Any concerns should be assessed by a licensed structural engineer.

Various factors determine the construction of a balcony or deck:

Classification of the structure

Depending on the actual location of the handrail and balustrade connections within the building, they will need to be specified to have a particular level of resistance. This level of resistance will vary depending on whether the works are internal or external.

Fixings and connectors

Airborne salts in coastal regions, industrial environments and weather exposed positions
provide highly corrosive situations. All metal connections will need to be selected on the basis that they will be fit for purpose and compatible with the handrail / balustrade material. The connections which include all screws, nails, bolts and brackets are to be specified with a specific level of corrosion protection to avoid premature breakdown due to exposure and/or corrosive reaction due to incompatibility with the base materials.

Durability

The raw materials used within the handrails and balustrades will need to be selected to provide a suitable level of durability depending upon the proposed location of the works. Not all timber species are suitable for exterior works. Numerous finishes are available for metal products and they need to be provided with a protection level class which is appropriate for the proposed location such as hot dipped zinc coated or aluminium/zinc coatings, stainless steel, aluminium or applied paint finishes in accordance with manufacturers' recommendations.

Glazing as a balustrade needs to comply with AS 1288:2006 Glass in Buildings -Selection and Installation which will be referenced in the BCA.

Spans and structural properties

The materials used within handrail and balustrade construction have physical limitations
that should not be exceeded.
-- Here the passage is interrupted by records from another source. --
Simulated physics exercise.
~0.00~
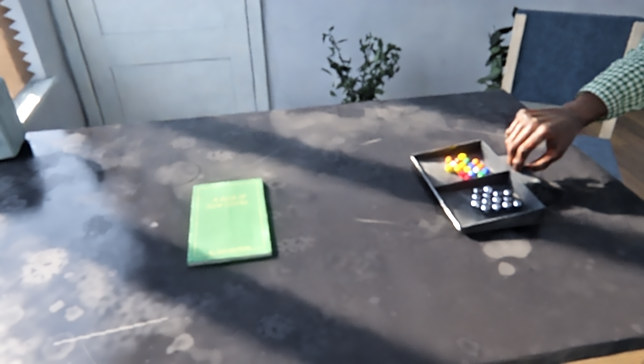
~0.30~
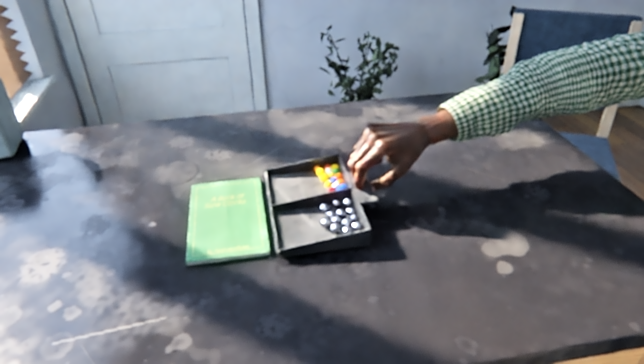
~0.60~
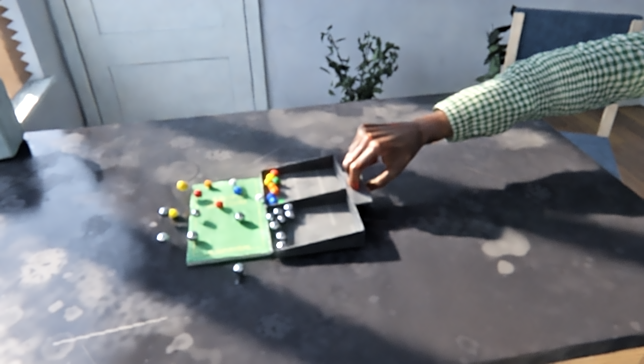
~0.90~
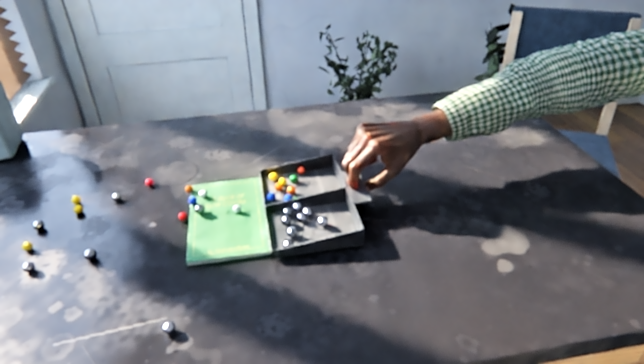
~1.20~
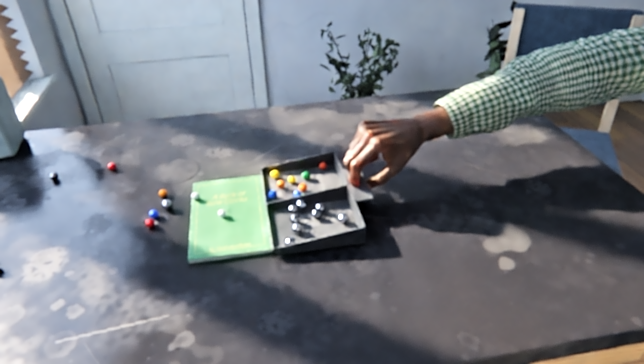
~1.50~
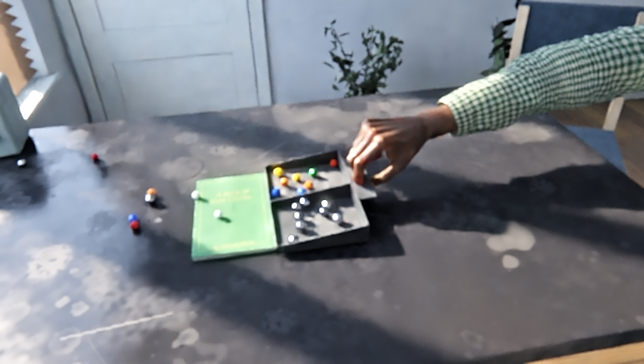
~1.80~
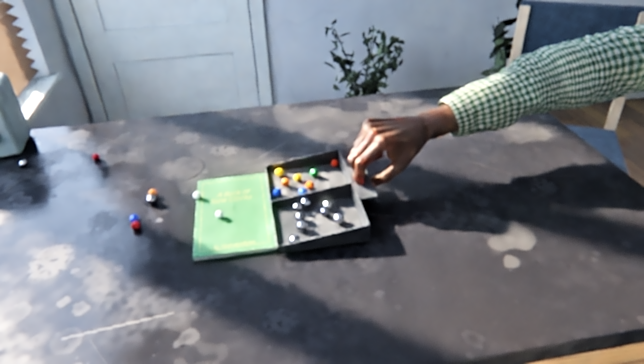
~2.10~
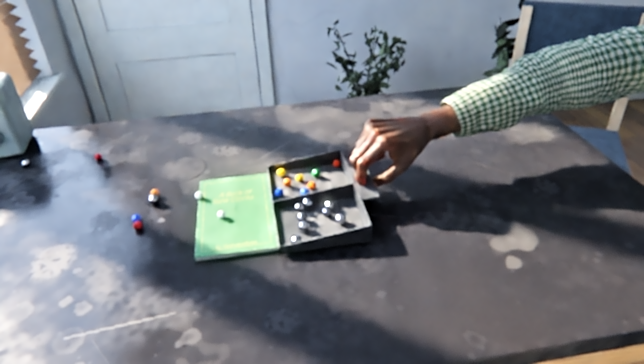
A black two-part tray of colorful and silvery balls, pushed left by a hand, stopped against a thin green book, and balls from both sections spilled over its front rim, some rolling away across the dark table while others stayed inside.
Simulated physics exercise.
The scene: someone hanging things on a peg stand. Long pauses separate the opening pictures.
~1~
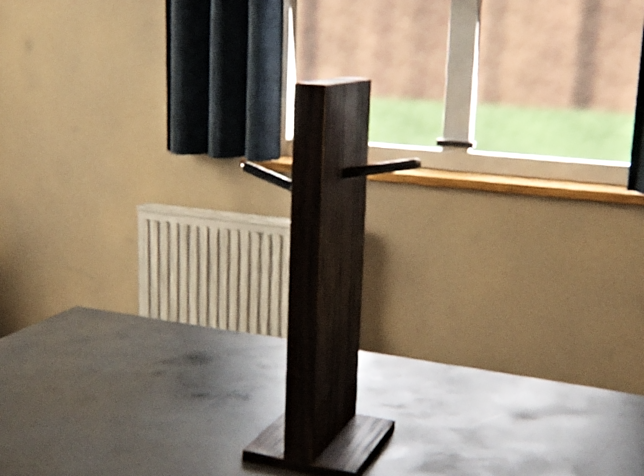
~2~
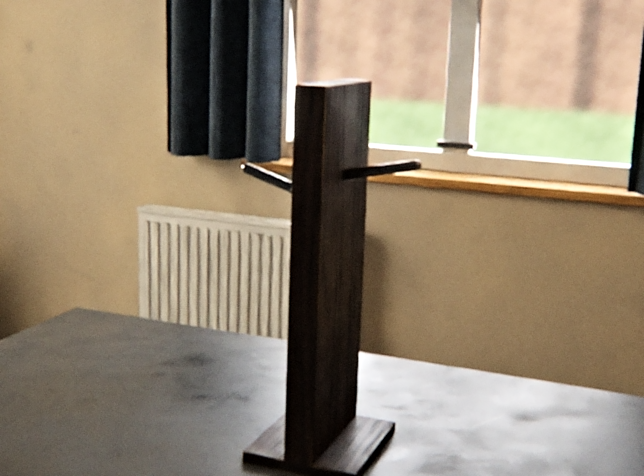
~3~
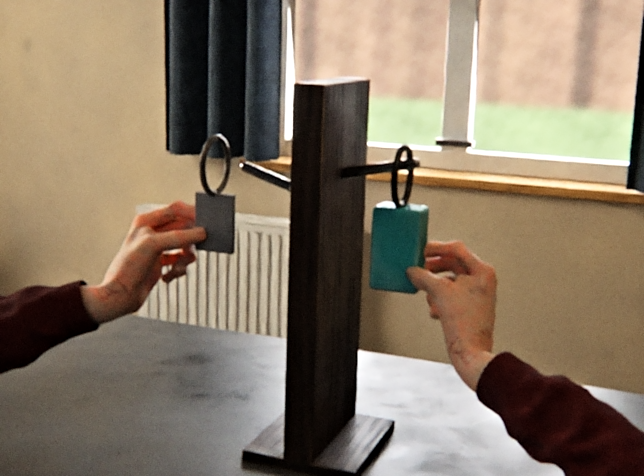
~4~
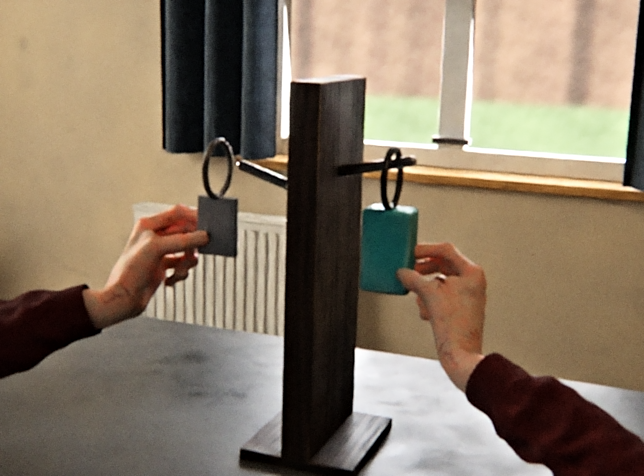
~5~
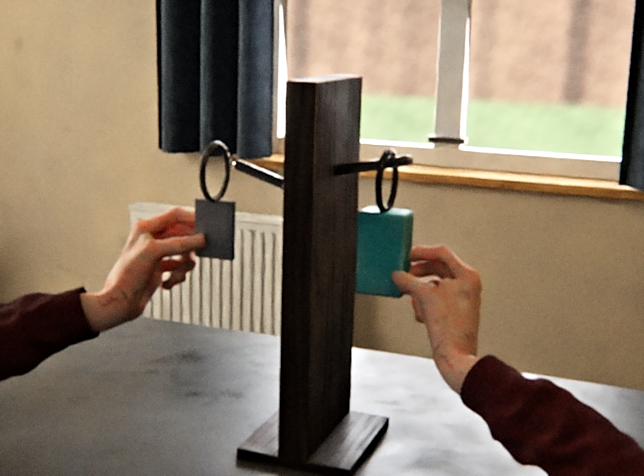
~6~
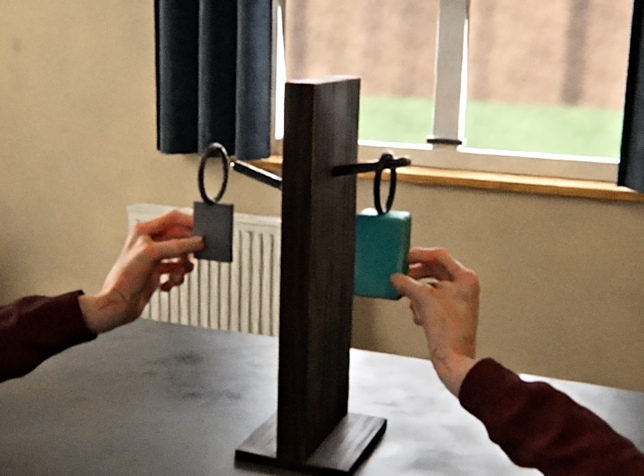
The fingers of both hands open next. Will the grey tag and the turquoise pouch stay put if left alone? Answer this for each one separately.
In the end, the grey tag drops, the turquoise pouch stays put.
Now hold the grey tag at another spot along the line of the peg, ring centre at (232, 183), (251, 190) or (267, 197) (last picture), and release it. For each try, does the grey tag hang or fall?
First try it goes down, second try it clings on, third try it clings on.
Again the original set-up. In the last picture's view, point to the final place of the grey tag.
About (213, 375).
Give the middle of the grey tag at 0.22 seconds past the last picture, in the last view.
Look for its middle near pixel (213, 330).
Then, 0.16 s later than the last frame, grey tag dropping near (213, 260); turquoise pouch at rest near (384, 225).
Then, 0.22 s later than the last frame, grey tag dropping near (213, 330); turquoise pouch at rest near (384, 225).
When it is over, the grey tag drops to the table, near (213, 375); the turquoise pouch remains hooked, near (384, 225).
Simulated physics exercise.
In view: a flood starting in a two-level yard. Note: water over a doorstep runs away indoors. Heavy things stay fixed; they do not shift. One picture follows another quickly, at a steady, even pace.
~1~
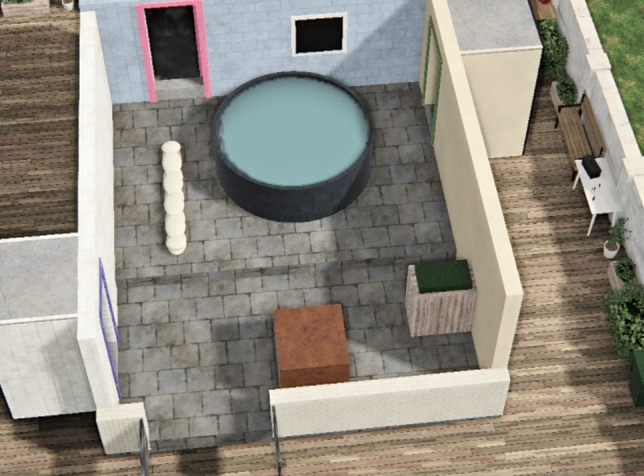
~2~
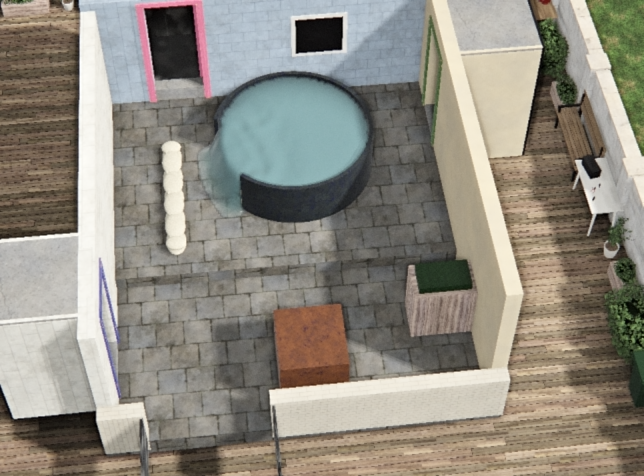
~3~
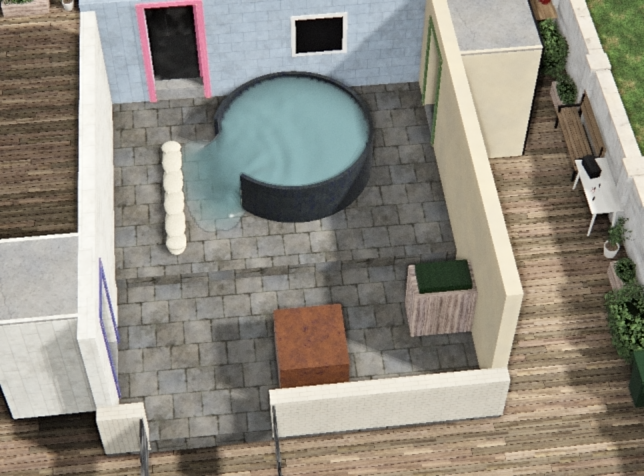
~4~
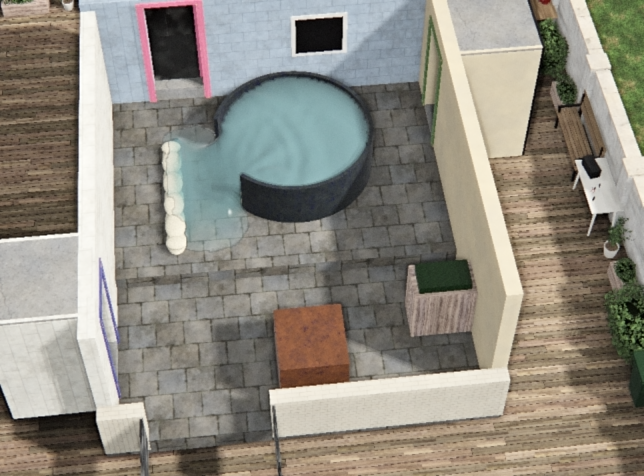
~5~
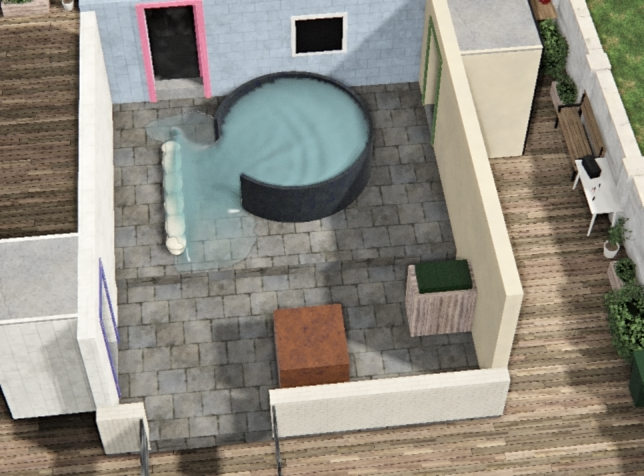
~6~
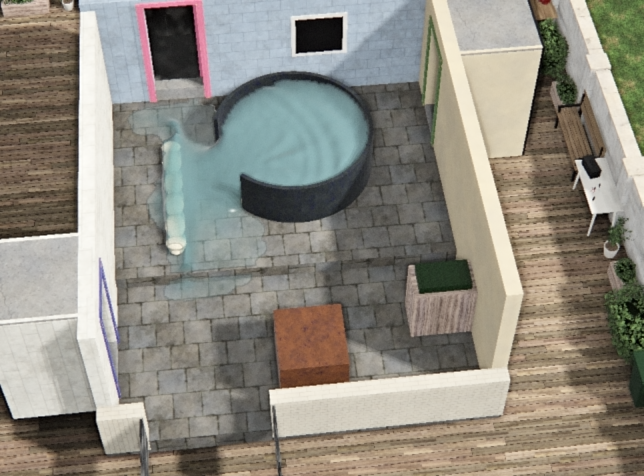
A round dark tank of still water opened on its left side, and the water poured out across the grey paving, reached the row of pale rounded shapes, and washed over and around them.
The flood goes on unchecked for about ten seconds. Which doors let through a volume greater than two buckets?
Checking each one: The blue door lets through less or just two; the pink door lets through less or just two; the green door lets through more.
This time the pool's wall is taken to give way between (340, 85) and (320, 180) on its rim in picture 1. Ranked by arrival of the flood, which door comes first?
It's the green door that is reached before the others.
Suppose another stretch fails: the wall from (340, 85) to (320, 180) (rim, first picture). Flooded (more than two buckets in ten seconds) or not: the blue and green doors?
In short: Blue lets more in; green passes that mark.
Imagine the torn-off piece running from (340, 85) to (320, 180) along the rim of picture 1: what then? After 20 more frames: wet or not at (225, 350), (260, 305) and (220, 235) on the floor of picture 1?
First soaked through, second soaked through, third kept bare.
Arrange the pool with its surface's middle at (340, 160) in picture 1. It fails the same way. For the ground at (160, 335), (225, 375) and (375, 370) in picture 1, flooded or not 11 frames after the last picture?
Soaked, soaked, bone-dry.
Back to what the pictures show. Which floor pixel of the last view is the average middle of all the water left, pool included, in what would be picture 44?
I'd say around (257, 202).
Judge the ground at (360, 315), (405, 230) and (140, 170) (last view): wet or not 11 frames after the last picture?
First spot not wet, second not wet, third inundated.
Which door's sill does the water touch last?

As the span of the handrail and balustrade sections increase, they will be exposed to ever increasing levels of flexure within the member sections and connection points. Degradation of the connections will occur and total failure of the member sections is possible under normal impact loads. Members and components should be adequately sized to accommodate the design impact loads for the proposed works.

Detailing and finishing

When finishes are subsequently applied to handrail and balustrade materials they should be provided strictly in accordance with the manufacturer's recommendations. Preparation is commonly not performed correctly and subsequent cosmetic failures are expensive to rectify. The BCA also provides specific tolerances that are to be adhered to with respect to handrail heights, climbable zones, baluster spacings and platform levels.

Joist Protection

Water damage is a concern with any balcony or deck, especially if the water penetrates the joists, causing fungal decay. Joist protection systems are specifically designed for use in outdoor areas to ensure the longevity of joists. The most important purpose of a joist protection system is to eliminate the most common cause of deck failure - the rot migration between the joist and the underside of a plank. It completely eliminates wood to wood contact.

It is commonly assumed that the roof is adequate protection for outdoor structures against the weather. This is not true. The outer edges are still exposed and storms and other bad weather not to mention regular cleaning can cause the entire deck or balcony to become saturated. Joist protection systems are designed to protect and extend the life span of timber floor joists in all outdoor structures.

However, the first thing that should be done to protect joists is to ensure that the decking boards are laid with the ribbed face down. This will allow water to drain away. Joist protection systems normally consist of a strip of flashing laid over the top edge of the joist. This flashing may be bitumen coated aluminium foil, a plastic product, or rubber-surfaced materials. It comes in rolls of varying lengths, and is simply fastened to the joist using nails or another advised fastening method.